Trump continued, “We appreciate India’s important contributions to stability in Afghanistan, but India makes billions of dollars in trade with the United States, and we want them to help us more with Afghanistan, especially in the area of economic assistance and development.”

But India and Pakistan are bitter rivals, as even Trump said! “For its part, Pakistan often gives safe haven to agents of chaos, violence, and terror. The threat is worse because Pakistan and India are two nuclear-armed states whose tense relations threaten to spiral into conflict. And that could happen.”

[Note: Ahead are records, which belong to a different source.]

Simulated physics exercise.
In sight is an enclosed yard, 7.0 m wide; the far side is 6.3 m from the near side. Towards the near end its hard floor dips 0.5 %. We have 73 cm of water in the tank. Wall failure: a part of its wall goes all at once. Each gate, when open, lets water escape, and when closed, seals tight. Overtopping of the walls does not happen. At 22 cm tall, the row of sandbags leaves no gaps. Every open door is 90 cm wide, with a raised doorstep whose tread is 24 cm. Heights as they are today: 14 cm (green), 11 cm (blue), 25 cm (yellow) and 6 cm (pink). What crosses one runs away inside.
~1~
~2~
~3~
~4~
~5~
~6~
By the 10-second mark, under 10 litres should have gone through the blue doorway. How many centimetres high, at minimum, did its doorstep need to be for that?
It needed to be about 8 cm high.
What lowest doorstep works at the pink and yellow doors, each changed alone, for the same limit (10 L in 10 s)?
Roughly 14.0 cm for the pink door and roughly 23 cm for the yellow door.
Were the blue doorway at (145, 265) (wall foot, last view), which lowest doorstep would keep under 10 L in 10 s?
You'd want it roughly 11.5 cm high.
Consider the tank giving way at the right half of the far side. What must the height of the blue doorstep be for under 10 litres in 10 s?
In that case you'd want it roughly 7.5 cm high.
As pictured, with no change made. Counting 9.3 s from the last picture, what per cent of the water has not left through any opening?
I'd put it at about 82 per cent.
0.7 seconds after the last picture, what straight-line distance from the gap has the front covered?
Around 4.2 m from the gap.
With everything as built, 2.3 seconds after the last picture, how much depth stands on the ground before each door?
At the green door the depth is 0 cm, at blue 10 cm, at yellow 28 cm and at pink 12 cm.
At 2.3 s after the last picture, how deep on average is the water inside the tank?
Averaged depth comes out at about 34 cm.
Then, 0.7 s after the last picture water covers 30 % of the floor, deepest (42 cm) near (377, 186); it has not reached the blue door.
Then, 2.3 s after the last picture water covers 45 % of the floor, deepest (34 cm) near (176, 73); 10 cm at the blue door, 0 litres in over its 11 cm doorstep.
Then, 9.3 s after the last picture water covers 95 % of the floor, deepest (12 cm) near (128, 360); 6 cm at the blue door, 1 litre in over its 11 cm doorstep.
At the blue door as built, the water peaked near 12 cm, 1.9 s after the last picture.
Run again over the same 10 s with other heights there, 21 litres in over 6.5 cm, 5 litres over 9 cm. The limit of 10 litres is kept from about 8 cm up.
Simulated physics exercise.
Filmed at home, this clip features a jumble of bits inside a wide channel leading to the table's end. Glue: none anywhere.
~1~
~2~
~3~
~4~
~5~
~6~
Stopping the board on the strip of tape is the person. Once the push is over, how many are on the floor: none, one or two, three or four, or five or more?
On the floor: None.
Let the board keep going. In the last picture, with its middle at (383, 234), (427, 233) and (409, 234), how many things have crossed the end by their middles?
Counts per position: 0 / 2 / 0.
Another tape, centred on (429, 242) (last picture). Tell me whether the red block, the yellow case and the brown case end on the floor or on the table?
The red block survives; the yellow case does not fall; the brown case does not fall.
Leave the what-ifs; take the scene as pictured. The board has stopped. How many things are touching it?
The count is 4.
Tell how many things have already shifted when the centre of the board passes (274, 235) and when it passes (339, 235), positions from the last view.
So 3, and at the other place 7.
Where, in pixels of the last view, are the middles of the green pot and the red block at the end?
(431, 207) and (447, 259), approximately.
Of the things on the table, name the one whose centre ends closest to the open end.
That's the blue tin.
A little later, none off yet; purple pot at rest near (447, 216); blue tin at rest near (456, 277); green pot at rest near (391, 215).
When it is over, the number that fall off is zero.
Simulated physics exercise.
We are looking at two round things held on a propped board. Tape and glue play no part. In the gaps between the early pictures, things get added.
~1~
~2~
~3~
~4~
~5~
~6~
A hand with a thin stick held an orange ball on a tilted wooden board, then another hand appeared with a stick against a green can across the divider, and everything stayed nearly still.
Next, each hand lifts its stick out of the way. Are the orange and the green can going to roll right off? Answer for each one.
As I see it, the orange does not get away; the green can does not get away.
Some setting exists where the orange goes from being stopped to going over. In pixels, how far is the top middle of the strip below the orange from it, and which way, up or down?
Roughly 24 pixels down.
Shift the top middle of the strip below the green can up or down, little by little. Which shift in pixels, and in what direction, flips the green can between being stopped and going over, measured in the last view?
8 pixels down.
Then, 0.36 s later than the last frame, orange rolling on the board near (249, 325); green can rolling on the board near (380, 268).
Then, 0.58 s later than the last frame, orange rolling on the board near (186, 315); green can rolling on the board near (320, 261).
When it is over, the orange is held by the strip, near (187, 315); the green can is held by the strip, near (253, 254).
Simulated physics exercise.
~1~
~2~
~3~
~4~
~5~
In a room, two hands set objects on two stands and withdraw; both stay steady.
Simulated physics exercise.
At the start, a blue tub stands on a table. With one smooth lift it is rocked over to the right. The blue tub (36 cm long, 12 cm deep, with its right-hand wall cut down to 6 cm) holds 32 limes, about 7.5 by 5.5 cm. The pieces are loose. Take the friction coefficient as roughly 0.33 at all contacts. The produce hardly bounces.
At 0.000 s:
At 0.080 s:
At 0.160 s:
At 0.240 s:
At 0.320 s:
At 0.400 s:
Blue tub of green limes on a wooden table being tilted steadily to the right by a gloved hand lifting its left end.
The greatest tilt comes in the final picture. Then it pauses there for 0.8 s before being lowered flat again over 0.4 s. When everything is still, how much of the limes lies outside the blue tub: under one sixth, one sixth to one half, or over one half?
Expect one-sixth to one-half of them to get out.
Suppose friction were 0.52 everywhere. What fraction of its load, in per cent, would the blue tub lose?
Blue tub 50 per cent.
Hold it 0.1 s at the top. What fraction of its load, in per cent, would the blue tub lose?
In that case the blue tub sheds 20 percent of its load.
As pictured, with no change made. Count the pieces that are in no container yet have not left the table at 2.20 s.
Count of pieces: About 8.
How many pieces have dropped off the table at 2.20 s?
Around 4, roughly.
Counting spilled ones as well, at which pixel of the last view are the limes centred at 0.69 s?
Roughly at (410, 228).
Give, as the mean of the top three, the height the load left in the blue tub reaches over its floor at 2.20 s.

The good news is Trump still has the America First instincts that attracted to him so many voters sick of decades of pointless wars that destroyed entire countries while killing our brave young troops and draining our economy. The bad news is any man depends on his advisers, and almost all his now all favor war, war, war.

John Seiler

John Seiler

2 Responses

  1. Harry Colin says:

    I’m beginning to wonder if Trump’s America First pronouncements were coming from his internal principles or from the pages of Mr. Bannon’s Breitbart work. Reports indicate today that he is apparently dismayed with Tillerson and is considering replacing him with Nikki Haley. If he is going to go fully neo-con he might as well drag Lindsey Graham into the seat. It seems Trump knew a winning strategy when he saw it but now settled into the Oval Office chair, he is turning over all foreign policy over to the same sages who brilliantly engineered Afghanistan, Iran, Yemen and all of our other successes.

  2. Alexander Coleman says:

    Nikki Haley as Secretary of State? Surely we are to be spared such a spectacle.

    Trump’s mercurial nature in the realm of foreign policy has left certain doors open, however, doors which lead to unfortunate events.

    Let us hope he knows which doorways to not go through.